In reality, the trope you describe in sitcoms and rom coms is often more about people making that transition to adulthood and realizing they can’t be “young, fun, and single” forever. Maybe not following some cookie cutter Stepford Wife suburban template, but still trying to find a meaningful relationship.

The ones I use reguarly pop-up whenever I type a :

That tells me it’s stuck-out-tongue-winking eye: and I’m relieved to see that it doesn’t do it when I type a colon in a sentence.

Absolutely.

With parenting I say it has the highest highs and the lowest lows. Sometimes on the same day. It’s a wild ride.

But I could see people using that description for virtually anything that is hard and deeply satisfying at the same time.
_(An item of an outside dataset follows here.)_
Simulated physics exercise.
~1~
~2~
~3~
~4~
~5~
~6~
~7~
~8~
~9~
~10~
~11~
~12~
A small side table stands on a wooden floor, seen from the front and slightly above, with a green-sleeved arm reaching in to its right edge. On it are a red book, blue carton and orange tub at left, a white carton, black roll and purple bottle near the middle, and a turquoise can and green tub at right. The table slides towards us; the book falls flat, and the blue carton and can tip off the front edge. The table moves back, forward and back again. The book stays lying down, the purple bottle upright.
I didn’t have a kid until I was 37, and I did a lot of satisfying life stuff before he came along, so much that I marvel at how much free time I used to have. I spent much of that free time worrying about whether or not I was happy enough.

Parenting will not bring you barrels of hedonistic pleasure. It can, however, bring you immense joy, even on the hardest days. And it will definitely reduce the amount of time you have to sit around and think about whether you’re happy or not. This is a gift of busy people I never understood until I became a busy person.
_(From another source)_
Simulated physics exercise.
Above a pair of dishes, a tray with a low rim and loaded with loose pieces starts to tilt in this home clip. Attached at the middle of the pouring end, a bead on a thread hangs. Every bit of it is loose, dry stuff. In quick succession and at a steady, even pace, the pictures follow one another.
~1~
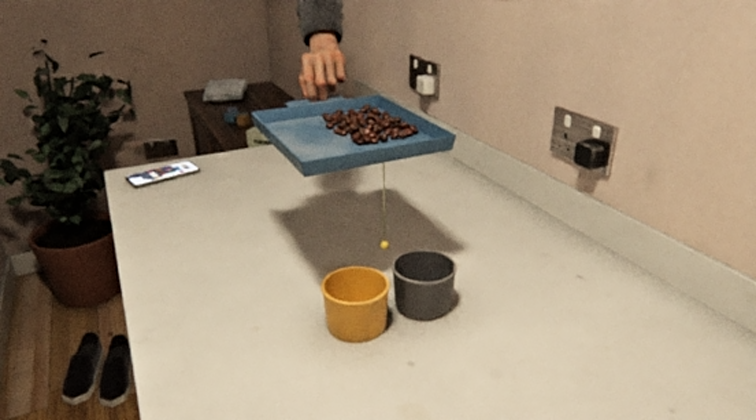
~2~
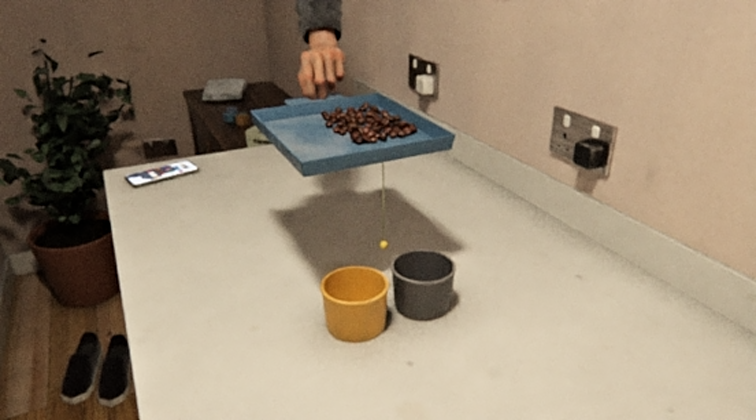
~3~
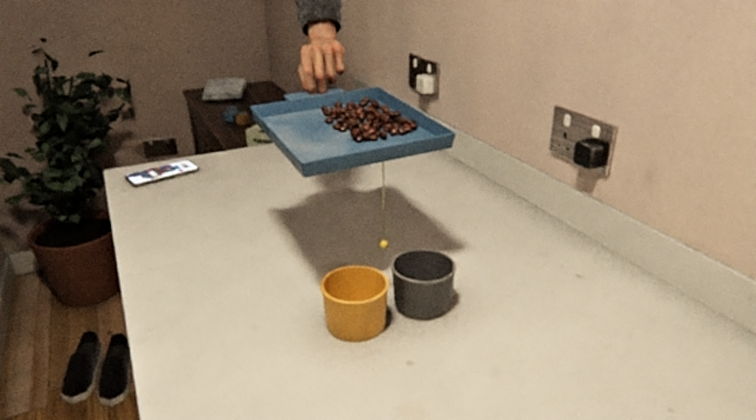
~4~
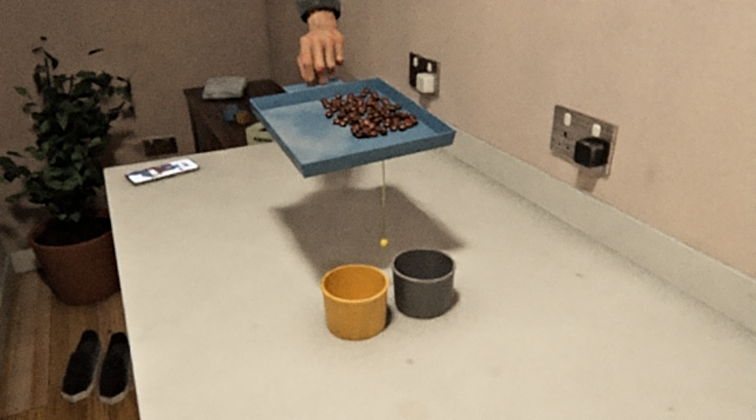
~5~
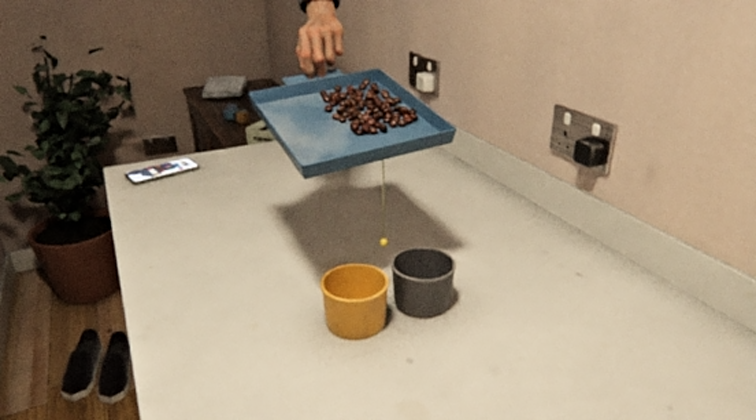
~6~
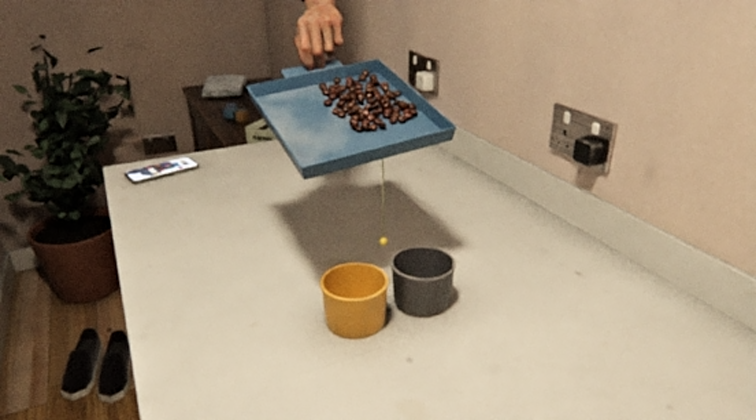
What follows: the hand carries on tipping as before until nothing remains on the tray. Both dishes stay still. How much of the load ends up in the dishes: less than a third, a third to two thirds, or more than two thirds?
A third to two thirds.
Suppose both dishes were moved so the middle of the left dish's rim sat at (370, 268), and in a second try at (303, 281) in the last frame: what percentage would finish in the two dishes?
Trial 1: 40 percent; trial 2: 70 percent.
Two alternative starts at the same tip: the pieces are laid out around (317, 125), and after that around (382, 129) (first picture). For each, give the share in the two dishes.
40 % and 60 %.
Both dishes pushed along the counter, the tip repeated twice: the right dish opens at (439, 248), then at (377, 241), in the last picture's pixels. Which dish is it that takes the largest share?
The one on the left side, then the one on the left side.
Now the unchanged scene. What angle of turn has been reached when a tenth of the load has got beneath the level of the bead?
It sits at roughly 75°.
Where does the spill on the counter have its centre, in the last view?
Those pieces end up centred close to (305, 313).
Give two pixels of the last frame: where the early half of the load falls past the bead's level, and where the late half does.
I'd put it at roughly (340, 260), and after that at roughly (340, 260).
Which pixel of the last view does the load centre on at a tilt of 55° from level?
Somewhere around pixel (352, 152) in the last picture.
Soon, tray tipped steeply; nearly all on the tray; a stray few in the air.
A while on, tray tipped right over; most on the tray; a small part in the left dish; a small part outside both; a small part in the air.
Towards the end, tray tipped past a quarter turn; about half in the left dish; a stray few in the right dish; about half outside both.
Finally, tray tipped past a quarter turn; about half in the left dish; a stray few in the right dish; about half outside both.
If you’ll forgive some emoting, the only way I can begin to describe having my child is that a second sun was born into my universe. There’s the one out there 93 million miles away and then there’s the one walking around my house, shedding its light over everything, making everything I ever knew look different. This more than makes up for the shitty parts. I mean you can’t even measure the shitty parts on the same scale. He is hands down the best decision I ever made.

Not everyone experiences it that way - it helps if you have an equal partner, flexible work hours etc all of which I am privileged to have. But I wonder whether some people really consider what the peak experience is like.

I should have been more precise. The pop-up occurs when you type a space then a colon. In typical use as punctuation, you type a letter then a colon. That doesn’t trigger the pop-up.